On 8 March 2017 Chancellor Phillip Hammond presented his first Spring budget, and ironically also his last as the date for the budget will change from 2018.  As usual the statement contained a mix of politics, statistics and guesswork.  I recall many years ago reading an interesting book “How To Lie With Statistics”, a fairly heavy read explaining how certain facts can be manipulated to prove almost anything.  The most telling statistic for me was Hammond’s admission that the national debt now stands at £1.7 trillion, an average of £62,000.00 for every household in the UK.

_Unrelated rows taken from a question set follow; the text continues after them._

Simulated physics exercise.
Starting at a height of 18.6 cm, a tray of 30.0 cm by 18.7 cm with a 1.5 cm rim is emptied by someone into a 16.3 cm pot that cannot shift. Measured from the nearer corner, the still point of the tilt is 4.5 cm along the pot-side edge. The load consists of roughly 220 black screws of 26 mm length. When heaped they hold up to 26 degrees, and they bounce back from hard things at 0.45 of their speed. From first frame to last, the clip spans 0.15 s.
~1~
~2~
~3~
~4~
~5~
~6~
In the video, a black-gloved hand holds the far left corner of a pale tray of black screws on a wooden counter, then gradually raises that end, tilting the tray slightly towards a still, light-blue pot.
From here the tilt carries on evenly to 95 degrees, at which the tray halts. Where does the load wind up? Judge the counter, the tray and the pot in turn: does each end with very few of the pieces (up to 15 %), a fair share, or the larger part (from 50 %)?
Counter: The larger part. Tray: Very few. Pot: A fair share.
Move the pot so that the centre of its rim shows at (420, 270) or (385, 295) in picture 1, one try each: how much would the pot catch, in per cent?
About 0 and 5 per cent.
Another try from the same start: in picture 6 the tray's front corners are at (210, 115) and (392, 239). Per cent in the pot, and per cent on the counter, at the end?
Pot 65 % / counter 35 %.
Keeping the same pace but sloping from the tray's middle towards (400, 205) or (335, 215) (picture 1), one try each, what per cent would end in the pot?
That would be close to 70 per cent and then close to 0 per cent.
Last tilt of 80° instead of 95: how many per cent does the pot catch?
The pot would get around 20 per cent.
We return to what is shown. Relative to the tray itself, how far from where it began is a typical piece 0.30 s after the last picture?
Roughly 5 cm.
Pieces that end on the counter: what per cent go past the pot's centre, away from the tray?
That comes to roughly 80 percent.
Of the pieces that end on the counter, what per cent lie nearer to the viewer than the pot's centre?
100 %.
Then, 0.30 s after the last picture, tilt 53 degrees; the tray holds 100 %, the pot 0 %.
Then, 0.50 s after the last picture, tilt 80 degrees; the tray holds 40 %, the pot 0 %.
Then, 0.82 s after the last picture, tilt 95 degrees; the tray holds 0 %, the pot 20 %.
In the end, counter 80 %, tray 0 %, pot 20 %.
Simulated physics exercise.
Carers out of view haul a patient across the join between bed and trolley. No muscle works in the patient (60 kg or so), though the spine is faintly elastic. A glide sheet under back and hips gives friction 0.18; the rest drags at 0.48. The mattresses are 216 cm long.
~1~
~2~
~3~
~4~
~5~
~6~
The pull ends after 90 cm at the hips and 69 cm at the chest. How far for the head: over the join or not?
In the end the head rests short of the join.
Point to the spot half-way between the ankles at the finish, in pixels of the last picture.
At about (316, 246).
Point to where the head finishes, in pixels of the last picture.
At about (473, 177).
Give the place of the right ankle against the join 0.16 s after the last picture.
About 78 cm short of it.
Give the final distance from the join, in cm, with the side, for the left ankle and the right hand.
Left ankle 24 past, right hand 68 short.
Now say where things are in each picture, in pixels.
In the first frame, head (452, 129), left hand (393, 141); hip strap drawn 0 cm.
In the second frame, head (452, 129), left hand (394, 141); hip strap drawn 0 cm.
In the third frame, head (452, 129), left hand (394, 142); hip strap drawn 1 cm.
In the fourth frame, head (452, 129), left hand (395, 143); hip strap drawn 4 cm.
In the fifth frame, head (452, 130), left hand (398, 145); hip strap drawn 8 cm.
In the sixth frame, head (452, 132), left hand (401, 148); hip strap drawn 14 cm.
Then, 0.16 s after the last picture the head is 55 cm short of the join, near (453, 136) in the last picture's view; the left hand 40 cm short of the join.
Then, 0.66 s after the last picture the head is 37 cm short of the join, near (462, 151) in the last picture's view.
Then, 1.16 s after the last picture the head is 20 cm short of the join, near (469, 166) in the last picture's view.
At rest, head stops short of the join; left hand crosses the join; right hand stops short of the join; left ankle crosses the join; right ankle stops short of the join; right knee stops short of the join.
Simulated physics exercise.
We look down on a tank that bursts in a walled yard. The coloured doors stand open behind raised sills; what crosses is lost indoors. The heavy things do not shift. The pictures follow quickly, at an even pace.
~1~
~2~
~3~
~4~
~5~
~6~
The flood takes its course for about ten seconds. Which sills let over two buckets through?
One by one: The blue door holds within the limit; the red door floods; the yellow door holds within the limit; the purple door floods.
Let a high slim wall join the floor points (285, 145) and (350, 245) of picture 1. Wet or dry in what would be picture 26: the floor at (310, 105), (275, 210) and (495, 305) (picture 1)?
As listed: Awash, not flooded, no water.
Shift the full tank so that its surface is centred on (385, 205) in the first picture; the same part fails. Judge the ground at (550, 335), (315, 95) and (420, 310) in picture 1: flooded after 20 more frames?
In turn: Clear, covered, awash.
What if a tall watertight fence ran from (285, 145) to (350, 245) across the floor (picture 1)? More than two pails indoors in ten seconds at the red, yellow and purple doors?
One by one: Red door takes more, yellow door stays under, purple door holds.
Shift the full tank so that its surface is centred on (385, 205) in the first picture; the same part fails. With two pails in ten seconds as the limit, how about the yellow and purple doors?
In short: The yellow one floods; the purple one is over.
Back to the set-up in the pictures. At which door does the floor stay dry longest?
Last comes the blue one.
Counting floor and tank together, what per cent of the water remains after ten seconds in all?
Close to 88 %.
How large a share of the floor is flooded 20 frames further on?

I have written a number of times about employment status, including considering those who work in the gig economy.  Amongst measures announced, Hammond has proposed an increase in National Insurance Contributions (NIC) for the self-employed in 2 consecutive years, and in doing so breached an express manifesto commitment from the forgotten Prime Minister David Cameron.  It is for others to debate if the increase is justified and how the money will be spent, but viewing the Chief Secretary To The Treasury on Newsnight could only be described as embarrassing.

Self-employed are less favourably treated

My interest relates to an understanding of self-employment and why there are different tax and NIC regimes.  In certain respects the self-employed can appear to benefit from favourable arrangements operated by HMRC, but the self-employed are less favourably treated in many respects.  They have no ordinary employment rights (e.g. to claim unfair dismissal), they acquire no right to paid holidays (e.g. under the Working Time Regulations), and no sick pay (unless covered by private insurance).  A self-employed worker will never receive notice of dismissal or a redundancy payment.

Hammond spoke about the employed and self-employed earning the same, and being covered by the same NIC provisions.  In reality, those who work on a self-employed basis might have some often moderate tax/NI advantages, but the lack of rights and benefits flowing from self-employment is substantial.

Changes will penalise many who have never chosen to be self-employed

My personal view is that the changes will penalise many who have never chosen to be self-employed and who are far from earning high wages.  I read earlier that the average self-employed wage is £11,000.00 each year, in effect the equivalent of the tax free allowance.  The raising of taxes will always be a matter for Government, but in reality the employed and self-employed workforces occupy markedly different spaces, and to construe those places as a single level playing field really is a manipulation of the facts.